「本気の叱責」によって人生を変えよう

令和7年7月 池本良説〈仏教のおはなし〉「『本気の叱責』によって人生を変えよう」本門佛立宗 清風寺

 現代社会では「叱る」ことが敬遠されがちだ。

 パワハラやモラハラという言葉が独り歩きし

「叱る」ことと「怒る」ことの区別がつかなくなっている。

 そのため人々は叱られる経験を避け、叱られること自体を「悪」だと捉えがちだ。

 仏教では「叱ること」こそが真の慈悲だと説かれ、御宝前様が御罰を与えてくださるのも教務がお折伏するのも、その人の仏道成就を本気で願っているからこそだ。
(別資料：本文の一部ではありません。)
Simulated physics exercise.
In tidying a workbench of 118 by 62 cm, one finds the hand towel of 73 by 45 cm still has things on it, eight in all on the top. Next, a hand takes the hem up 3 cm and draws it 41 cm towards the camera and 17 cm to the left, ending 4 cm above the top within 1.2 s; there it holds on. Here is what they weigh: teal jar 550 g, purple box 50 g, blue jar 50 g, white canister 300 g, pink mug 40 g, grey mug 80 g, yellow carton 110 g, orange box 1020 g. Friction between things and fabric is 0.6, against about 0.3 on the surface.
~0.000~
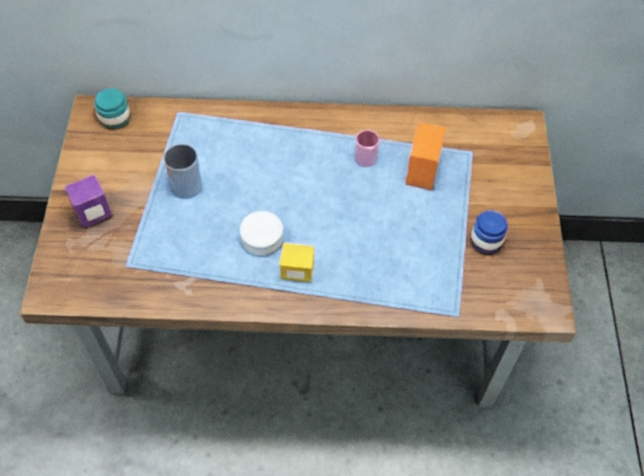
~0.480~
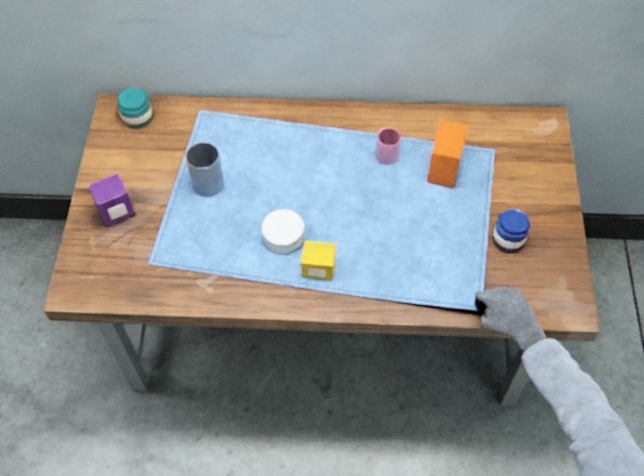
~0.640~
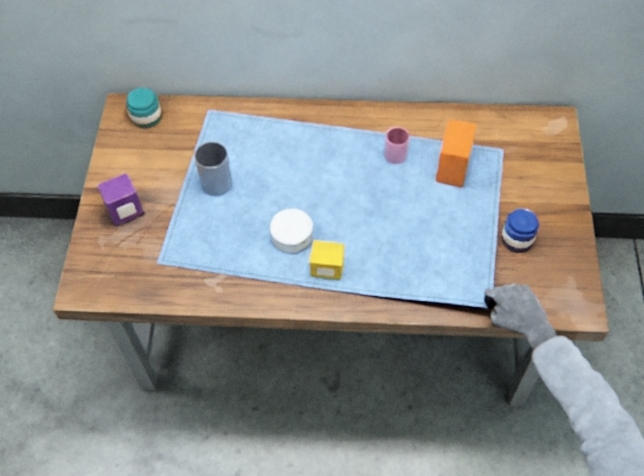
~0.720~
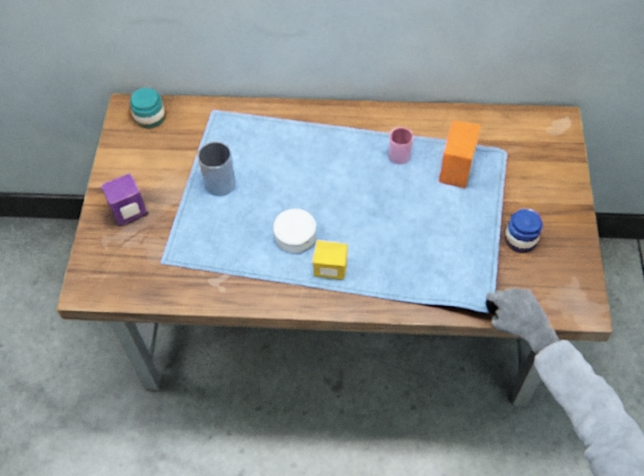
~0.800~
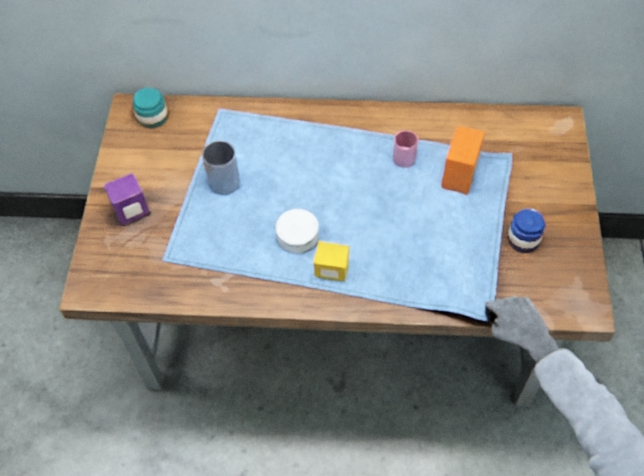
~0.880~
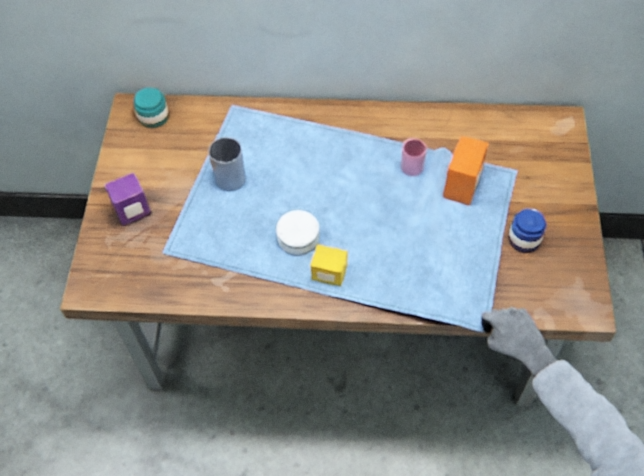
On a wooden workbench, a gloved hand took hold of the near right corner of a blue towel and pulled it slightly towards the viewer, and the mugs and orange box on it shifted too.
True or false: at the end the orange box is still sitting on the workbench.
False.
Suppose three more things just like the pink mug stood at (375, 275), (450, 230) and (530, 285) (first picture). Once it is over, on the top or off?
Going through the three spots as listed: Ends up off the top, ends up off the top and holds its spot.
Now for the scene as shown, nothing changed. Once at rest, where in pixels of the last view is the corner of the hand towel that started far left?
(293, 215) or thereabouts.
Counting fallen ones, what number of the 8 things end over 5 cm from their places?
My count is 5.
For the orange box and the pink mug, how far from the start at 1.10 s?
The orange box is 15 cm out, the pink mug 15 cm.
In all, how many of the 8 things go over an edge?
4 in all.
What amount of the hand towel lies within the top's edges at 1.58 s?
About 60 per cent.
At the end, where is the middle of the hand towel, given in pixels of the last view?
Midpoint, last view: Approx. (384, 326).
At 1.1 s, 95 % of the hand towel is still over the top; orange box 15 cm off its start, pink mug 14 cm off its start, grey mug 6 cm off its start.
At 1.3 s, 80 % of the hand towel is still over the top; orange box 29 cm off its start, pink mug 28 cm off its start, grey mug 13 cm off its start.
At 1.6 s, 60 % of the hand towel is still over the top; orange box 40 cm off its start at (473, 297), pink mug 39 cm off its start at (436, 280), yellow carton 22 cm off its start at (323, 363).
At 1.8 s, 50 % of the hand towel is still over the top; orange box over the edge, pink mug 46 cm off its start, yellow carton over the edge.
At 3.4 s, 35 % of the hand towel is still over the top; orange box over the edge, pink mug over the edge, yellow carton over the edge, white canister over the edge.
 パナソニック創業者の松下幸之助氏は、丁稚奉公時代にお客に対し失礼な態度を取った際、番頭から

「お前の態度はお客様だけやのうて店の看板にも泥を塗るんやぞ」

と烈火のごとく叱らたが、これがのちに「お客様第一主義」の礎を築く元となった。

 今を活躍するメジャーリーグの大谷翔平選手も、高校時代の監督から

「その姿勢は仲間を侮っている」

と集中を欠いた練習態度を叱られ、これを機にチームスポーツにおける人間性を磨く重要性に気づいたと語っている。

 成功者たちはみな、誰かの「本気の叱責」によって人生の転機を迎えている。叱られるのは「伸びしろがある」という信頼・期待の表れなのである。